Donde quiera que los primeros hombres se hayan identificado y formado un pueblo, algunos menos sedentarios o más inquietos les habrán abandonado para ver lo que se ocultaba más allá de los espesos bosques o de las altas montañas, tan llamativas en el lejano horizonte.

Dicho de otra manera: Adán y Eva pudieron haber sido los primeros emigrantes si no fuera porque no abandonaron el Edén por su propia decisión sino desahuciados por su Creador.

No lo fue tampoco Caín, porque no anduvo de un lado para otro por gusto sino como castigo que su Abuelo le impuso por su fratricidio y por miedo a que lo mataran a pesar de la marca que el Señor le impuso.

El emigrante no nace, se hace. Y seguramente el primero o los primeros se hicieron con el Diluvio.

Porque, claro, el Arca navegó, no se quedó estática y durante aquellos cuarenta días con sus cuarenta noches, algunas de ellas muy claras y más todavía con el fulgor de los relámpagos, los viajeros verían paisajes inolvidables, que al recordar después embellecerían aún más con su imaginación.

Por allí, por aquellos húmedos entonces, seguramente fueron engendrados los primeros emigrantes, esos grandes soñadores que aspiran a ver las nuevas tierras que sueñan constantemente e imaginan lejanas, pero alcanzables, para quien tenga el valor de abandonar, para siempre, su aldea, ciudad o patria misma.

El emigrante, el verdadero emigrante, es aquel que no se deja engañar con la idea de que va a volver, porque intuye que al salir está dejando todo para siempre. Lo verdaderamente suyo, su cultura, la lleva consigo, para intercambiarla por la del país elegido. Particularmente es un hombre honesto: para que le den está dispuesto a dar. El distintivo del verdadero emigrante es su laboriosidad. Para él no se inventaron los relojes, se inventó el trabajo; a él se entrega sin horarios y cuando la recompensa a sus esfuerzos llega seguirá trabajando como si anduviera consiguiendo empleo.

El verdadero emigrante pone entre él y su destino mucha tierra, mucho agua, o ambas cosas de por medio.
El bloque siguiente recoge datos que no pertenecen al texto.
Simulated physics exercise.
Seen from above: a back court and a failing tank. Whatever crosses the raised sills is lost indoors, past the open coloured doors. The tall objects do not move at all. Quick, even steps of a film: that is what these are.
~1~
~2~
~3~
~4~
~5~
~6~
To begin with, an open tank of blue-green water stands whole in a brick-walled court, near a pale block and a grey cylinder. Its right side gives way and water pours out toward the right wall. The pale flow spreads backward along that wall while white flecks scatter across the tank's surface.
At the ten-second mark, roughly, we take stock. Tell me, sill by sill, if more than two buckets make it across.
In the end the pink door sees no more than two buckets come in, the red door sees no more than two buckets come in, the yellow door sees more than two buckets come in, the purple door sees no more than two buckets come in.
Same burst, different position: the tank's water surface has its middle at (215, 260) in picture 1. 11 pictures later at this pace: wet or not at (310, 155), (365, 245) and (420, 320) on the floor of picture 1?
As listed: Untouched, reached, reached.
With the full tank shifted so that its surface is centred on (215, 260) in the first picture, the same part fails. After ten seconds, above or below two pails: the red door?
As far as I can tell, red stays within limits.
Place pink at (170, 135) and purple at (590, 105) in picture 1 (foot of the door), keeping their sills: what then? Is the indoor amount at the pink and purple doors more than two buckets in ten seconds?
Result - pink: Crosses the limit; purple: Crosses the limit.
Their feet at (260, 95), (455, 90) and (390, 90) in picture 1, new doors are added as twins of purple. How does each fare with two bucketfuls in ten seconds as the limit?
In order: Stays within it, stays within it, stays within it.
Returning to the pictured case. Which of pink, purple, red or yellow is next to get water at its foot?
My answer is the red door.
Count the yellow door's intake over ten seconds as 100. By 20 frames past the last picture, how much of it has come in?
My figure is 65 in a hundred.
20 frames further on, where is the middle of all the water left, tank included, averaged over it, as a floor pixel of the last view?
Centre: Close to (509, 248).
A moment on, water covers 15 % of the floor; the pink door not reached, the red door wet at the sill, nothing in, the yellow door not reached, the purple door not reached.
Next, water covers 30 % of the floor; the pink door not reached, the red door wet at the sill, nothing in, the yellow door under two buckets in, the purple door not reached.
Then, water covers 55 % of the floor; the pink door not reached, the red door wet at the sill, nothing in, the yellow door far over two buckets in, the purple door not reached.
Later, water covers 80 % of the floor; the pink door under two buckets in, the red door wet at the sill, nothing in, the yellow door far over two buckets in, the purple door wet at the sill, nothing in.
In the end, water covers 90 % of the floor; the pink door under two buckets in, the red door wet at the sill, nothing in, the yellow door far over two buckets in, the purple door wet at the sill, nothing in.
No admite tentaciones ni debilidades de ninguna especie. En realidad, sale a buscarse a sí mismo, a saber quién es, más que a otra cosa. No admite la idea del fracaso; no soportaría la vergüenza de volver a su pueblo en tales condiciones. Grandes trabajadores y grandes ahorradores, alcanzan siempre a ser independientes.
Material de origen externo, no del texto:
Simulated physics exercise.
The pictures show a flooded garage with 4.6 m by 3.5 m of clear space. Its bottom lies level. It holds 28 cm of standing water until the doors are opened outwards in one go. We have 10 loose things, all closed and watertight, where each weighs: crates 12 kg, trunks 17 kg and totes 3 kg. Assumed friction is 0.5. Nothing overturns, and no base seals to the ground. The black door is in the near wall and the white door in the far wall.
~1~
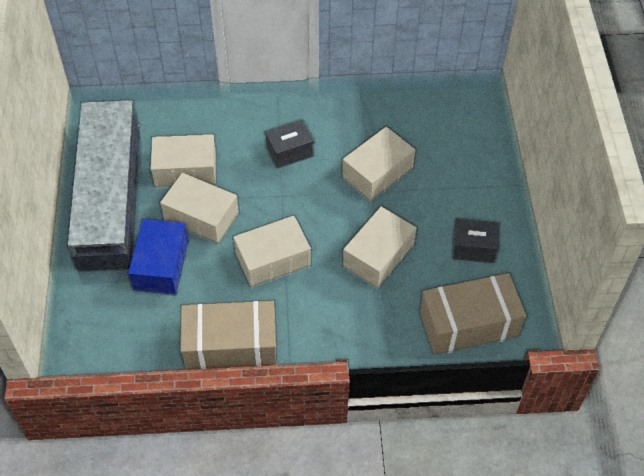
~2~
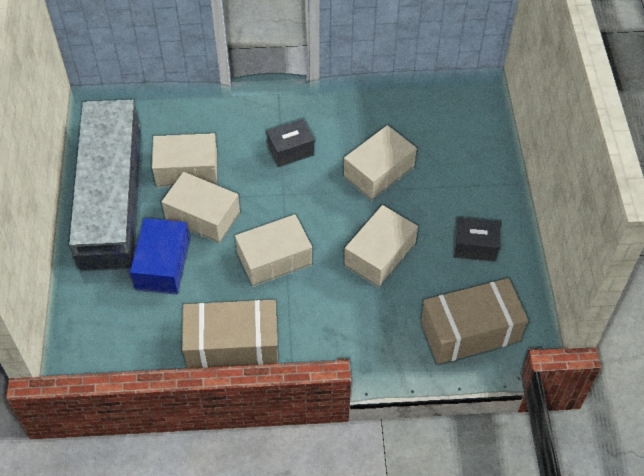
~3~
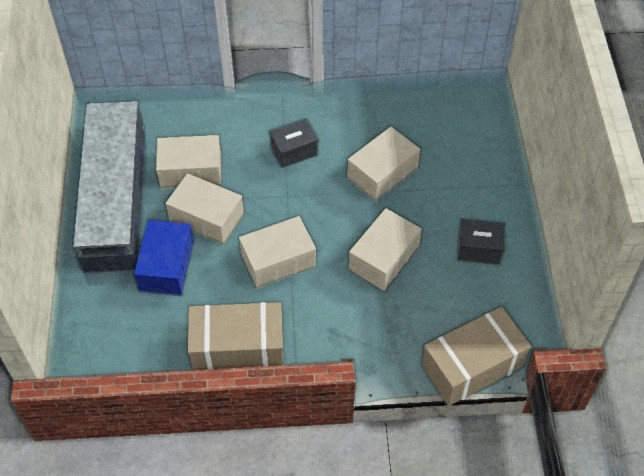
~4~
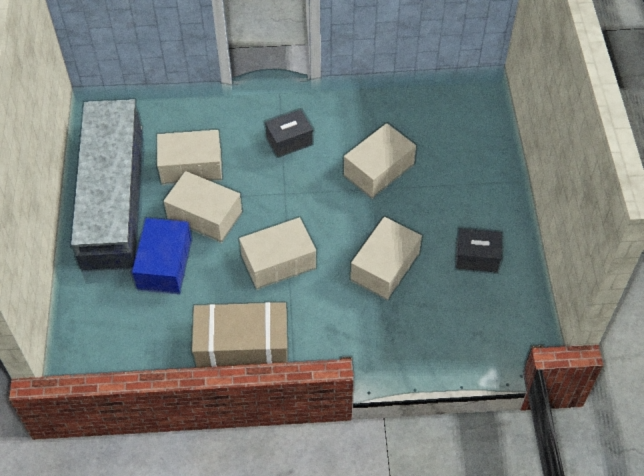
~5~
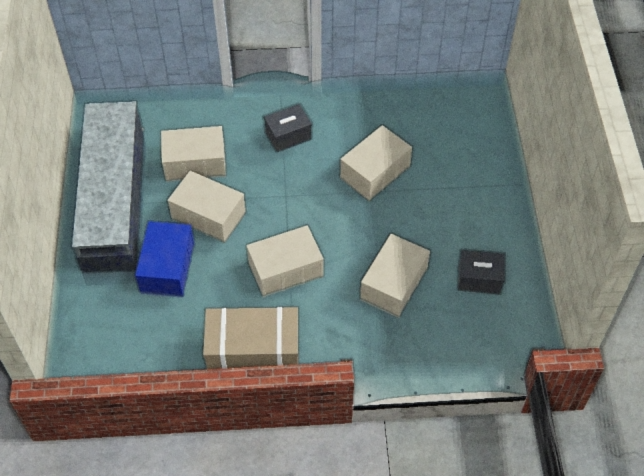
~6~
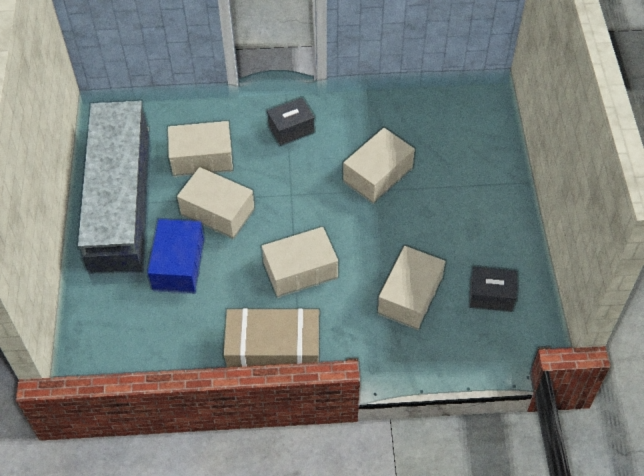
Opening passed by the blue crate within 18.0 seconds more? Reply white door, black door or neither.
Reply: Neither.
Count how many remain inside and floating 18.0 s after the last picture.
Just then, the number is 2.
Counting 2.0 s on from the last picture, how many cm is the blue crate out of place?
Roughly 30 centimetres by that point.
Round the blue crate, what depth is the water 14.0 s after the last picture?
I'd put it at about 7 cm.
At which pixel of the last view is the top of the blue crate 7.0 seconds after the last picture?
Near (205, 223).
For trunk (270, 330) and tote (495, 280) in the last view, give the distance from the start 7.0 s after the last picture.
The first is washed out, the second washed out.
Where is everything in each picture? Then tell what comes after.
The blue crate at (157, 248) floats; 28 cm deep round most things; 0 of 10 have shifted, in the first frame.
The blue crate at (159, 247) floats; about 4140 L in view; 1 of 10 have shifted, in the second frame.
The blue crate at (163, 249) floats; 27 cm deep round most things; 1 of 10 have shifted, in the third frame.
The blue crate at (161, 247), afloat; 26 cm deep round most things; 6 of 10 have shifted, in the fourth frame.
The blue crate at (164, 250), afloat; 24 cm deep round most things; 9 of 10 have shifted, in the fifth frame.
The blue crate at (175, 247) floats, 7 cm from its start; about 3530 L in view; 10 of 10 have shifted, in the sixth frame.
Then, 2.0 s after the last picture the blue crate is near (198, 234), 0.3 m from its start, afloat; 3 of 10 are out; 7 afloat.
Then, 7.0 s after the last picture the blue crate is near (205, 223), 0.5 m from its start, afloat; 7 of 10 are out; 3 afloat.
Then, 14.0 s after the last picture the blue crate is near (228, 212), 0.7 m from its start, afloat; 8 of 10 are out; 2 afloat.
Then, 18.0 s after the last picture the blue crate is near (219, 219), 0.6 m from its start, afloat; 8 of 10 are out; 2 afloat.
Esta es la diferencia entre el inmigrante que llega a México y los mexicanos que emigran. Los nuestros casi nunca van muy lejos; insisten en ir a Norteamérica y así no hacen su mejor esfuerzo, pues nunca sueltan del todo las faldas de la patria. No se avergüenzan si fracasan, pues apenas si salieron. Salen detrás de unos cuantos dólares, no detrás de todos los dólares que pueden; no van a descubrir de qué son capaces, ni a darse del todo, porque allí, al otro lado del río, así de cerca, está México y los suyos. No son, pues, verdaderos emigrantes.